ヨーコさんと別れて後、灯籠博物館に行ったり、不動岩という巨石を見に行ったり、カフェに行ったりした。ぼくは、肥後琵琶を始めることの見通しを語り、里村さんは熊本市現代美術館のアートラボマーケットでのプロジェクトの構想を語る。

 

小松原織香『当事者は嘘をつく』(筑摩書房)、読了。体験談のような小説のような本。ノンフィクションのようで、フィクションのようで、リアルでありながら、冷静に語られ、適度な距離感を持って、読者に語りかけてくる。性被害の当事者の体験談のように始まり、当事者が加害者と対話を交わすことや赦しに関しての様々な考えが行き交う。

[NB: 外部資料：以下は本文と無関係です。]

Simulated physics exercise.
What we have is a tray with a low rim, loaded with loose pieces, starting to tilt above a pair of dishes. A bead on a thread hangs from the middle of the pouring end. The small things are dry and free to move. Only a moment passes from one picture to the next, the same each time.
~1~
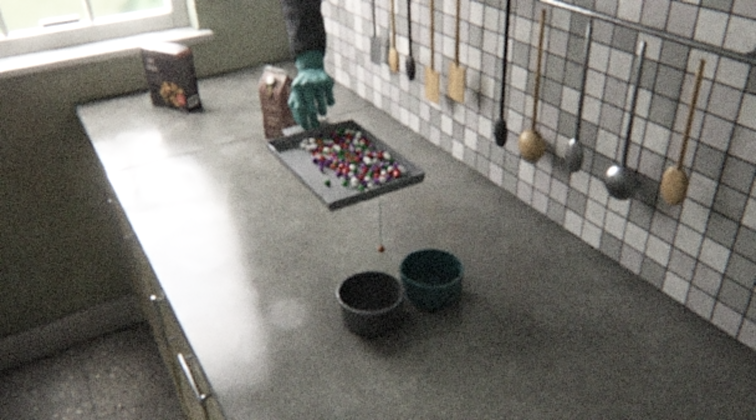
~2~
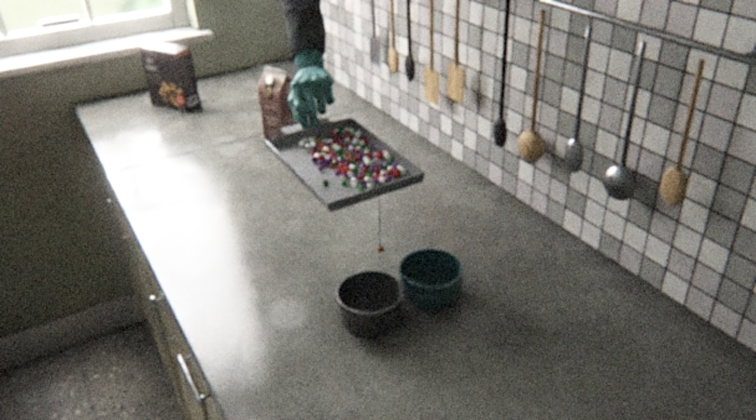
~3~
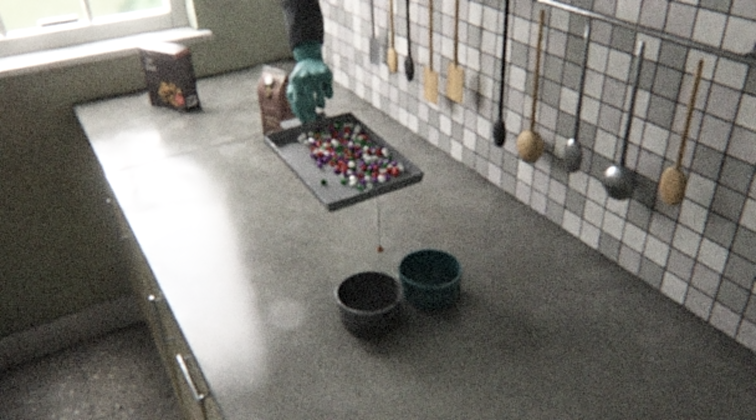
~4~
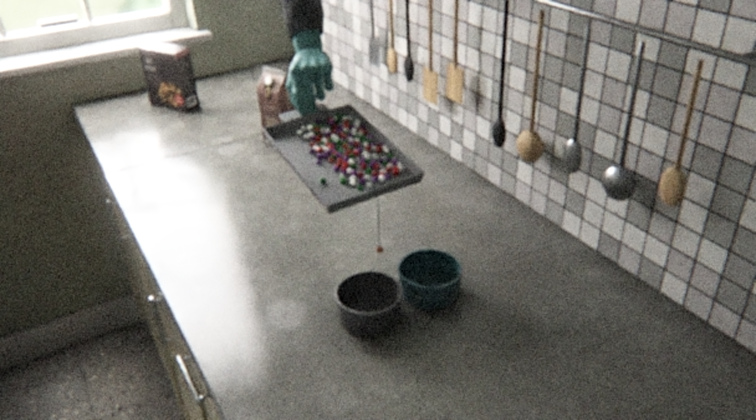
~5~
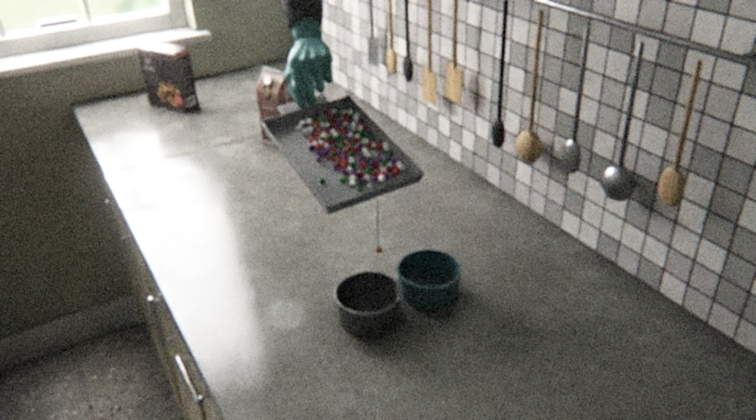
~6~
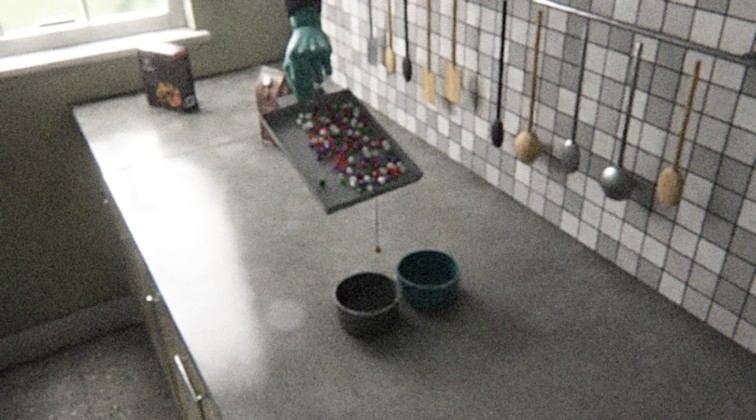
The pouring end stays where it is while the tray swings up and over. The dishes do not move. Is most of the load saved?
The two hold the larger part of the load.
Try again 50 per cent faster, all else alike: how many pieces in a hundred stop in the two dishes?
Roughly 70 in a hundred.
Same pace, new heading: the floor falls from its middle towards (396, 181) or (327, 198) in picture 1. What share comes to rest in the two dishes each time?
About 40 and 10 per cent.
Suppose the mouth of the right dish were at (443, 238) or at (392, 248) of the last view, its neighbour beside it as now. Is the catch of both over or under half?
In turn: Not half; below a half.
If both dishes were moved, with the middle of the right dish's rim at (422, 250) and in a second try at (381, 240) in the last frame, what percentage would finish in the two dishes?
The first gives 60 %, the second 0 %.
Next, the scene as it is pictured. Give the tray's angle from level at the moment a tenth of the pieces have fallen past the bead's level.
At some 80 degrees.
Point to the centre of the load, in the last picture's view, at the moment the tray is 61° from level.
At about (361, 187).
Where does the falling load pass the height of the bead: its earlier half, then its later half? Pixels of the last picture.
At about (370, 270), then at (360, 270).
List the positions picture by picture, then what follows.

気がつくと、そのことに研究者として、どう立ち向かうかの話になったのに、気がつくと水俣を研究することで、立ち位置が当事者でなくなっていく。それが、全て真実なのか真実でないのかは、当然読み手には分からないし、分からなくてよいが、この本の物語は、非常にリアルに勇気づけてくれる文章である。コミュニケーションに対して絶望せず、伝えようともがく心を放射してくれる本だ。それは、ハラスメントのこと、戦争のこと、政治のこと、社会のこと、色々なことにつながっていくけども、勇気づけられる本。誰しもが読むと、自分の鏡になり得る美しい本。